In Mexico, the economy is slowing down to about 4.3% this year from 4.8% last year, oil production is declining, inflation is rising from record lows in 2006, and the country is competing against China and India.

In the Eurozone, unemployment stands at 6.9% but that situation will improve, boosting consumer spending. Consumer confidence there is high. Rising interest rates and the euro will slow growth momentum. Overheated housing markets pose risks in Spain, Ireland and France.

In India, foreign investments have nearly tripled. Overheating is a risk because inflation is at 6 to 7%, but the country is helped by its demographics: the working-age population is rising sharply.

Western Europe, which has seen better performance in the last few years, will be more sluggish going forward, as will Japan.

Japan is shifting from an export-led economy to a domestic economy. Deflation of early 2007 will soon be reversed.

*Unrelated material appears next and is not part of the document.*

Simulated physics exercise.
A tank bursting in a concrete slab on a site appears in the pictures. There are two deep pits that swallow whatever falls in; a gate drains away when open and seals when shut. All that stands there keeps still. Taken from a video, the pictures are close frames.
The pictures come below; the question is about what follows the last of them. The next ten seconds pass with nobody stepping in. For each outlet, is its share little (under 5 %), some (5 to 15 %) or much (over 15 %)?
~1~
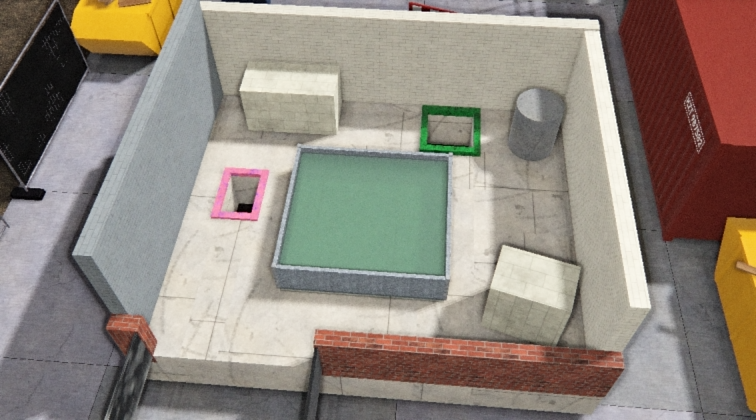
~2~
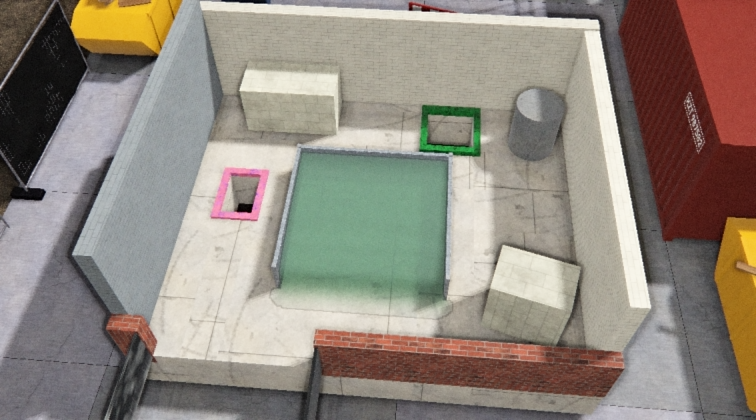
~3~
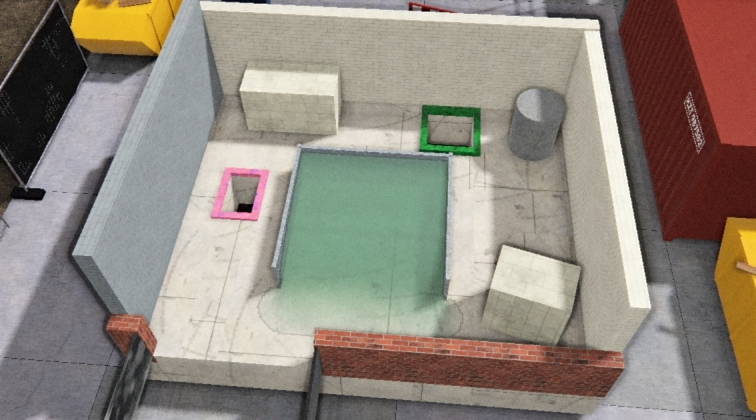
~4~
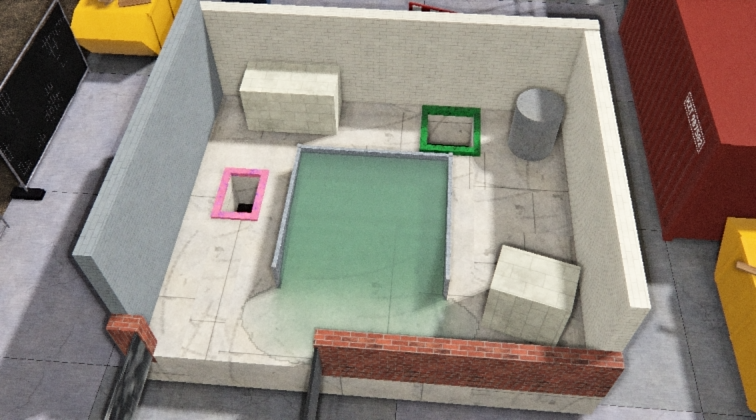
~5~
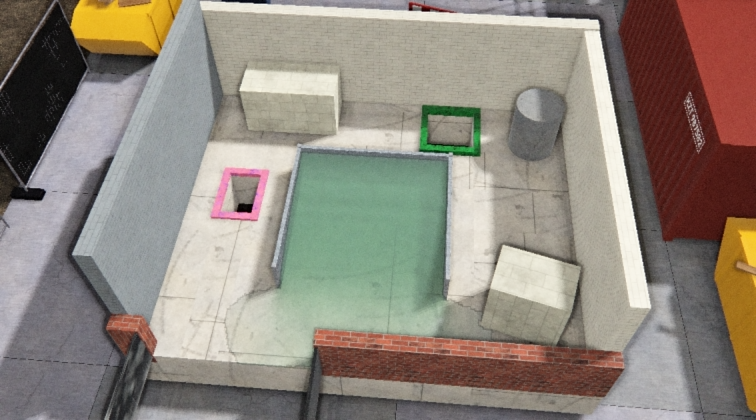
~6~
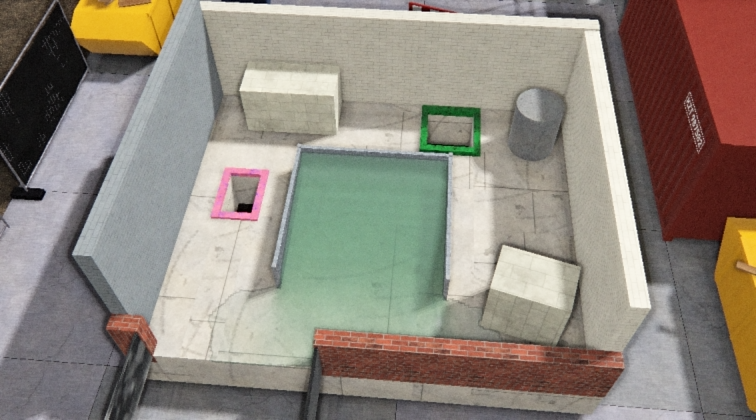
Shares: The gate gets much; the green pit gets little; the pink pit gets little.
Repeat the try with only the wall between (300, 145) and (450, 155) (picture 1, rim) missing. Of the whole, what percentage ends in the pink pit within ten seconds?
In per cent: Pink 6.
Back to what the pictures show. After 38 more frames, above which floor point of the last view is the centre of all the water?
The water centres close to (403, 246).
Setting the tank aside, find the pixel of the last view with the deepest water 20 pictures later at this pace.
(580, 372).
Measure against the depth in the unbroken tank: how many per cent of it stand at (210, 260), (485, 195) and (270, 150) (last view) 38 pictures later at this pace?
I'd put them at close to 4 per cent, then 12 per cent, then 0 per cent.
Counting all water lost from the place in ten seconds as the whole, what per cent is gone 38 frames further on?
Estimated share: Close to 80 %.
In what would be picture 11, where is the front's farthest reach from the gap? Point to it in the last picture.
Estimated pixel: (580, 372).
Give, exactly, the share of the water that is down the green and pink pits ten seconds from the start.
About 2 and 0 per cent.
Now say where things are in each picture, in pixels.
The first picture shows still water in the open tank at (368, 210).
In the second picture, the front is at (445, 310), out from the gap at (361, 284).
In the third picture, water pours out at (361, 286) and has run to (453, 328).
In the fourth picture, water pours out at (361, 286) and has run to a hidden place.
In the fifth picture, the front is at a hidden place, out from the gap at (361, 287).
In the sixth picture, water pours out at (361, 287) and has run to a hidden place.
A moment on, water covers 20 % of the floor; the gate 6 %, the green pit 0 %, the pink pit 0 %.
Next, water covers 25 % of the floor; the gate 15 %, the green pit 0 %, the pink pit 0 %.
Then, water covers 55 % of the floor; the gate 26 %, the green pit 0 %, the pink pit 0 %.
Later, water covers 75 % of the floor; the gate 37 %, the green pit 1 %, the pink pit 0 %.
In the end, water covers 95 % of the floor; the gate 46 %, the green pit 1 %, the pink pit 0 %.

Other than in Japan, Asia is seeing the fastest growing markets, followed by emerging Europe. Emerging Asia is powering much of the global growth. Emerging Europe is attracting investments from around the world.

China’s investment is overheating: the stock market saw a 140% growth last year, which will drop to about 42% this year. China’s huge trade surplus has created financial and political pressures.

Latin America, Africa and the Middle East are experiencing strong growth in trade and high commodity growth rates.

In South America, Brazil’s economy is improving as interest rates fall from 20% to about 11%; Argentina and Venezuela, which have high double-digit inflation, are suffering as nationalization discourages investments, as are Bolivia, Ecuador and Venezuela. Chile, Peru and Columbia are the star performers of that area.

FORECAST: In the U.S., the housing recovery will start in spring 2008, and the worst is over for the U.S. economy. Around the globe, inflationary pressures will lead to higher interest rates; emerging markets in Asia and Europe will experience the fastest growth; and the major risk is a boom-bust cycle. The outlook for the services, manufacturing and real estate finance markets is “quite bright.”